Le 13 avril prochain, nous organisons une soirée autour du poète Jaime Sabines à la Maison de l’Amérique Latine. Quant à Gelman, il sera l’un des poètes invités le 8 mai au festival Paris en Toutes Lettres et on pourra le retrouver ensuite pour une deuxième soirée le 9 juin à la Maison de l’Amérique Latine.

Et vous-même, vous préparez un titre dans la nouvelle collection « Arts en résonance »…
Il s’agit d’un poème en treize séquences que j’ai intitulé Treize battements du respir incertain, où le livre devient métaphore de ma vie, de mon souffle. Il sera accompagné d’encres de l’artiste russe Masha Schmidt et d’une composition originale pour piano seul du grand musicien géorgien Irakly Avaliani. Soirées de lancement à suivre ; elles seront annoncées sur notre site et sur notre page Facebook.

À quel âge avez-vous commencé à écrire ?
À 17 ans, en Tunisie, je gribouillais. Un quotidien de presse a publié un de mes articles sur le film de Truffaut « les tricheurs » et j’ai toujours rempli des petits carnets. Mon travail universitaire a beaucoup ralenti ma production personnelle, mais je poursuis ce travail identitaire qu’est la poésie.

Quel a été votre parcours universitaire ?

Après avoir fait des Lettres françaises et comparées, de l’Histoire de l’Art, de la Philo et de l’Esthétique, j’ai fait un Doctorat suscité par Jean Grenier, maître de Camus sur l’interdit de représentation dans les religions qui exclut toutes les représentativités. Ce fut un travail de plusieurs années, mais tout à fait passionnant.

Ça se ressent dans votre poésie, on y retrouve la Bible, la symbolique des chiffres et des lettres…

Dans le judaïsme, je me suis beaucoup intéressée aux lettres, à leur valeur numérique, à leur symbolique dans la forme.
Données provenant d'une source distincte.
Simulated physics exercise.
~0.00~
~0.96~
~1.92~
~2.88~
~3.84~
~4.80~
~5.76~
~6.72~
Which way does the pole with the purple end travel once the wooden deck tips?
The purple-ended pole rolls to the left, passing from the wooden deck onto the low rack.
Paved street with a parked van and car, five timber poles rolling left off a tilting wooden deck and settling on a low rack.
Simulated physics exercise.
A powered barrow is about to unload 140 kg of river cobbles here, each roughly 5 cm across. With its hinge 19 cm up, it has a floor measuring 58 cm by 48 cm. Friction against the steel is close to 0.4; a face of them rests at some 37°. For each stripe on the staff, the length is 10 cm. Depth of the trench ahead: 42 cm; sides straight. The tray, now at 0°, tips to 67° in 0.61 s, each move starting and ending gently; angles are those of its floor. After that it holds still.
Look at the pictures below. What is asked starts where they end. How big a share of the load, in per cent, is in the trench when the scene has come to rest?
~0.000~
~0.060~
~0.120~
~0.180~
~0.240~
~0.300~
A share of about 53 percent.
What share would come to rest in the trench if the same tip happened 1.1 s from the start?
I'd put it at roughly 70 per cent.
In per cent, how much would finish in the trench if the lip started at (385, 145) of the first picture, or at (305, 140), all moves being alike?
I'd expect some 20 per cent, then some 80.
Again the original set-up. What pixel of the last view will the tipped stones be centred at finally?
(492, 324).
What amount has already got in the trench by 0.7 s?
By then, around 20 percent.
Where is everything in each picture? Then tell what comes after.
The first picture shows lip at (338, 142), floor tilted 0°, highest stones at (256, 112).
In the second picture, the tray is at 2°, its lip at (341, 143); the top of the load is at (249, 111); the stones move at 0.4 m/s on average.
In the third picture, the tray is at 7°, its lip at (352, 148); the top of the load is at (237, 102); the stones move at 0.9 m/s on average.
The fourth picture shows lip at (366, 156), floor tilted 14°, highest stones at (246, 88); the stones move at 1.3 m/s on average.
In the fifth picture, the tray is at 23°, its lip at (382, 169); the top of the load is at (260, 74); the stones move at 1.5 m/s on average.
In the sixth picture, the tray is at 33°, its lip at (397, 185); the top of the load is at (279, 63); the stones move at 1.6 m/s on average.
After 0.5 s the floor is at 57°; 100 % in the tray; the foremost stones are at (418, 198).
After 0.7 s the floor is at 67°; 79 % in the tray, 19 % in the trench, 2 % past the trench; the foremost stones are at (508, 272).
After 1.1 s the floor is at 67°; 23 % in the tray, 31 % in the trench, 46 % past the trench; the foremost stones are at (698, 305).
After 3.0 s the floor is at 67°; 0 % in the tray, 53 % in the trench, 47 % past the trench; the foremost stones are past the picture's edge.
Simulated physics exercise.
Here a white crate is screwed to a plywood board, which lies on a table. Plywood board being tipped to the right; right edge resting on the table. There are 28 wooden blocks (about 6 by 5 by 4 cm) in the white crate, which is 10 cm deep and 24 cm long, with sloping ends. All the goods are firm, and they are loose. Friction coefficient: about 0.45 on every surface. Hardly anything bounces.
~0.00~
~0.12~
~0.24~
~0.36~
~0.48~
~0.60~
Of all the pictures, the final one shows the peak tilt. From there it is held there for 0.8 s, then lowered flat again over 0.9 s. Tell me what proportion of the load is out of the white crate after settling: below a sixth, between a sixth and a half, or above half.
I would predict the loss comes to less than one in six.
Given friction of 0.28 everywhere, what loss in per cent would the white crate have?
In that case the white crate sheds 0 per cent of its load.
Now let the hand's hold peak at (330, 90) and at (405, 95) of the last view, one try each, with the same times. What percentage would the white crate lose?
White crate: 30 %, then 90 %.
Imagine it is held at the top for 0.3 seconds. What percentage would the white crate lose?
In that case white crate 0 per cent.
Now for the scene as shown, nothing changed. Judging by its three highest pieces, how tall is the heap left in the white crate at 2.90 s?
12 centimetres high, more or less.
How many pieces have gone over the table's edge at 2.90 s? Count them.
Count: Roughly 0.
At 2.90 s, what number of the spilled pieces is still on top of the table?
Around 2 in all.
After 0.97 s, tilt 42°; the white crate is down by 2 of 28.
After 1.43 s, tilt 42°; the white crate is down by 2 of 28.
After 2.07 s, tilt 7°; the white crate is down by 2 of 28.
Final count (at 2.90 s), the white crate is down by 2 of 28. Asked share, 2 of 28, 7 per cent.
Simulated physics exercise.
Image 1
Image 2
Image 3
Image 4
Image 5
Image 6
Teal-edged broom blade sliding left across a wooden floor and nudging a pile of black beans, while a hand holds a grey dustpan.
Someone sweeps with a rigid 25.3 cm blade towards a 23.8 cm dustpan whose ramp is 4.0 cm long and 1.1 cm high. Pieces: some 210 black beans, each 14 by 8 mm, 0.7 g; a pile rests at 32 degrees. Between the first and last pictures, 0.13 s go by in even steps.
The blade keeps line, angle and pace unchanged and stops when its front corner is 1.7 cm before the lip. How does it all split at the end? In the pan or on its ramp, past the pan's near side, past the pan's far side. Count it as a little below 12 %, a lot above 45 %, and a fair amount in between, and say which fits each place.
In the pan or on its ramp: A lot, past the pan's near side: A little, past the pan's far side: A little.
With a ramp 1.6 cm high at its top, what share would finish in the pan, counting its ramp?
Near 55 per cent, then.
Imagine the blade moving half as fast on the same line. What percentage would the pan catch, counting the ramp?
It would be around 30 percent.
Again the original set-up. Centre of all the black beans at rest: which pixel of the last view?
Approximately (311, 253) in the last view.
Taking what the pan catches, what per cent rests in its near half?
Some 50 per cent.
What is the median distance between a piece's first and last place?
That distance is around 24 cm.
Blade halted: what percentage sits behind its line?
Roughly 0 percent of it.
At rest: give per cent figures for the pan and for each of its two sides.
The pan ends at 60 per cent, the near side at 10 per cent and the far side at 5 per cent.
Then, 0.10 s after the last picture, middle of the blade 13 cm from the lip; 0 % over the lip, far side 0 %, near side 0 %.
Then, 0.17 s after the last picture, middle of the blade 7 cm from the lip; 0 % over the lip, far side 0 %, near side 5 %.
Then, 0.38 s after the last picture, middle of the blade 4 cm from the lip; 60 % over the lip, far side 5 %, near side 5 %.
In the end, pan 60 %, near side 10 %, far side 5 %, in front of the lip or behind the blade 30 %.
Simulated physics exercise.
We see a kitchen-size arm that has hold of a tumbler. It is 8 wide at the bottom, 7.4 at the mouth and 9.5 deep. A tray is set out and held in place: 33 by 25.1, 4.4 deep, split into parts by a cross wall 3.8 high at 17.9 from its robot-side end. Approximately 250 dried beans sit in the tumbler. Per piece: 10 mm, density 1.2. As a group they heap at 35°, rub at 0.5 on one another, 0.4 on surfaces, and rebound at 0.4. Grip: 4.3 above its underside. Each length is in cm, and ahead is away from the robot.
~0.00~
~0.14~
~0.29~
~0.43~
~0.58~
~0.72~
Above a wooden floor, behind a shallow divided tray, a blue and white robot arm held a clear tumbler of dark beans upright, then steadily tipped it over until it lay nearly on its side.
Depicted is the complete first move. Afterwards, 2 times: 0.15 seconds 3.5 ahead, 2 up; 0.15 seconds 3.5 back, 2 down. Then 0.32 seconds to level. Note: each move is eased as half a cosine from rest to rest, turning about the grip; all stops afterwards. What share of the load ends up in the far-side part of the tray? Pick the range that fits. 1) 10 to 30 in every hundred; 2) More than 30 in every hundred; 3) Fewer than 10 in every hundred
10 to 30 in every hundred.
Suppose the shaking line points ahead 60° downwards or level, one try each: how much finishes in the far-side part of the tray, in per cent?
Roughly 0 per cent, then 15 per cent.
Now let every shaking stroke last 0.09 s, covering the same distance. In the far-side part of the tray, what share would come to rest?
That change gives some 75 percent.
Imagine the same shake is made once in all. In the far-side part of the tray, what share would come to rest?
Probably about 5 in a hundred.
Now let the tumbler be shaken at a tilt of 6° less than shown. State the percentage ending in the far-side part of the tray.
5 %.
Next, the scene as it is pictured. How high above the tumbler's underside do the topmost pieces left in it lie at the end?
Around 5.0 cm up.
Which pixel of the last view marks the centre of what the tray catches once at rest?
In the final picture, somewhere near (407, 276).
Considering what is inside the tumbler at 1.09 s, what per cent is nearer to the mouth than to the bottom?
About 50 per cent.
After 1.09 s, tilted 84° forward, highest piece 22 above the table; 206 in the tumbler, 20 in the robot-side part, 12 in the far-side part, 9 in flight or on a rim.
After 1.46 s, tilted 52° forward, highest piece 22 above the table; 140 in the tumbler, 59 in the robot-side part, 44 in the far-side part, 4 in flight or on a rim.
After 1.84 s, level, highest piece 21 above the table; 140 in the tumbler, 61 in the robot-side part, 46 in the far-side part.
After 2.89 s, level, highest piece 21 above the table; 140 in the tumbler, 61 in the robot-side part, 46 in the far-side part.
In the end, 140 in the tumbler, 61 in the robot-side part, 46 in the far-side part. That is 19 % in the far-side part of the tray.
Avec Bruno, nous avions rencontré Carlos Suarès, disciple de Krishnamurti. Dans le labo du professeur Tomatis, qui avait un laboratoire de recherche phonologique, Carlos Suarès s’est mis à dire l’alphabet hébraïque et un papier photo s’est impressionné. Il nous a montré ensuite le dessin de la lettre Aleph, Beth, Gimel et jamais je n’oublierai celui correspondant à la lettre Beth. Il nous a dit : « Regardez le papier attentivement, on voit mon profil, mon nez se dessiner sur le photogramme. C’est-à-dire qu’en prononçant Beth, j’ai bien exprimé ma demeure, mon corps » Ça m’a fascinée. Avec ce procédé, il voulait retrouver la juste et vraie prononciation de chaque lettre. La forme des lettres, leurs sens, leur valeur numérique, le fait qu’en hébreu, les lettres additionnées d’un mot donnent une valeur numérique, laquelle renvoie à quelque chose d’autre, c’est passionnant ! Je n’ai pas étudié ça de façon savante, mais j’ai gardé ce goût de la symbolique des chiffres et des lettres et je m’en suis amusée. Mon prochain livre s’intitule Treize battements de l’inspir incertain, parce que 13, c’est la moitié de la valeur numérique des quatre consonnes du tétragramme. Quand on a prononcé deux consonnes, on est à la moitié du chemin et il faut continuer pour arriver aux quatre consonnes — ce qui est quasi imprononçable —, on aboutit alors au chiffre 26, soit le nombre de poèmes contenus dans mon recueil Alphabet de l’éclat.